Nacionalismo sin democracia
Hay un viejo aforismo de la política vasca que dice -y enseña- que los más variados esfuerzos de entendimiento con el nacionalismo vasco terminan dándose de bruces con la realidad de este último y, así, fracasan. Una y otra vez. Hay siempre un periodo intermedio en el que los que esgrimen el aforismo pasan por ser unos radicales antinacionalistas, pero las cosas son como son. Fue Mario Onaindía, por cierto, el que insistió en los últimos años de su vida que la desgracia del nacionalismo vasco era que, en su seno, había diferencias evidentes pero no un proyecto democrático.
Ninguno de los intentos del Gobierno por entenderse e ir de la mano del PNV en estos últimos años ha terminado bien. Hay ocasiones que la necesidad de apoyos parlamentarios produce el espejismo de la moderación, la centralidad y los acuerdos, pero siempre es un espejismo, como se constata en este fin de año. Tras tantas carantoñas, terminamos con el proyecto de autodeterminación de Ibarretxe, con la estrategia de «acumulación de fuerzas nacionalistas» y el enfrentamiento con la Audiencia Nacional esgrimiendo la burda trampa de que quienes son considerados parte de ETA son encarcelados «por sus ideas».
Ni hacía falta ser adivino, ni tampoco esperar mucho, para ver a Iñigo Urkullu, nuevo presidente del PNV, como un pelele del conglomerado nacionalista por el que se inclina su partido. Urkullu dijo ayer a Carlos Herrera en Onda Cero que no cree que todos los condenados recientemente por la Audiencia Nacional sean de ETA, por lo que «hay personas privadas de libertad que tienen un cariz político». Se podrían llenar contenedores con las referencias de hemeroteca en las que, cuando conviene, los líderes del PNV reconocen que la banda terrorista no es un grupo aislado de pistoleros, sino una trama organizada y dependiente en la que juegan su papel los protectores, los secuaces, los buscadores de dinero, los encubridores y los teóricos. Pero cuando su nacionalismo no avanza, ni tiene nada democrático y nuevo que aportar, se modifica la estrategia y se trata de salvar a Batasuna-ETA para salvarse a sí mismos.

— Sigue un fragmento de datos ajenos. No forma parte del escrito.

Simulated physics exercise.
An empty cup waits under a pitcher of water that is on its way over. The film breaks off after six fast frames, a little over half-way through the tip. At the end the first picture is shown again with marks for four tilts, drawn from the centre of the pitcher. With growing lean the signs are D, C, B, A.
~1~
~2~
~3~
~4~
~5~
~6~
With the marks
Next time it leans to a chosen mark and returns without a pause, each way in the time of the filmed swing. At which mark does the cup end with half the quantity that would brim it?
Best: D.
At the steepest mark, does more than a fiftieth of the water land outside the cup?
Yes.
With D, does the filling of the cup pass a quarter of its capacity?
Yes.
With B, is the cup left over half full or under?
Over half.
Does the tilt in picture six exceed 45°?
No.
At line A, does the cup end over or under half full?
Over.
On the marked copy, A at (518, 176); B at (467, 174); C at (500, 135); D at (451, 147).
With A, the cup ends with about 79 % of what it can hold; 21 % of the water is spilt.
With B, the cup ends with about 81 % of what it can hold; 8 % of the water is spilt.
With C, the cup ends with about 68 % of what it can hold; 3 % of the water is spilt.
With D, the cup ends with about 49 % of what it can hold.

La última sentencia de la Audiencia Nacional (como la ilegalización de Batasuna como parte de ETA) no tiene nada que ver con el enjuiciamiento de ideas, como puede muy bien saber Urkullu que es independentista, pretende esa maraña anticiudadana de «construir un pueblo de manera diferenciada» y parece entregado a la vieja máxima de coincidir con ETA en los objetivos aunque no en los medios. Se podrá recurrir y discutir pero los condenados lo son por formar parte de una trama terrorista en mayor o menor medida, y no por lo que piensan, si es que piensan. Cualquier otra interpretación es una mistificación para salvar los trastos, es decir, para unir a los nacionalistas aunque sea tomando el discurso de los más radicales (del partido) y de los violentos (de los aledaños).
Nada más claro, en este sentido, que el lamentable lenguaje de Urkullu. Nunca estuvo dotado para la oratoria ni para la claridad intelectual, pero su descripción de la situación actual y de los objetivos políticos inmediatos es ciertamente pasmosa: «Tenemos que erradicar de la noria política la posibilidad de estrategias de acción y reacción que puedan existir». Pasmoso, insisto, más allá del tan rancio modo de expresión. Este afán era llamado antes «equidistancia», pero es más bien «equiparación» porque el PNV no quiere colocarse a la misma distancia de ETA y del Estado de Derecho, sino en el lado de la unidad nacionalista, en el que está y se quiere que siga estando ETA y los suyos.
La «equiparación», en el imaginario nacionalista, pretende colocar a ambos, y al PNV entregado a la Izquierda Abertzale, en el mismo nivel de legitimación, como si fuese lo mismo el sistema de garantías de una democracia como la española a la ensoñación totalitaria de los violentos con los que se quiere pactar o, en todo caso, arrebatar los votos. Recordemos a Onaindía: sigue sin haber, en el nacionalismo vasco, un proyecto democrático.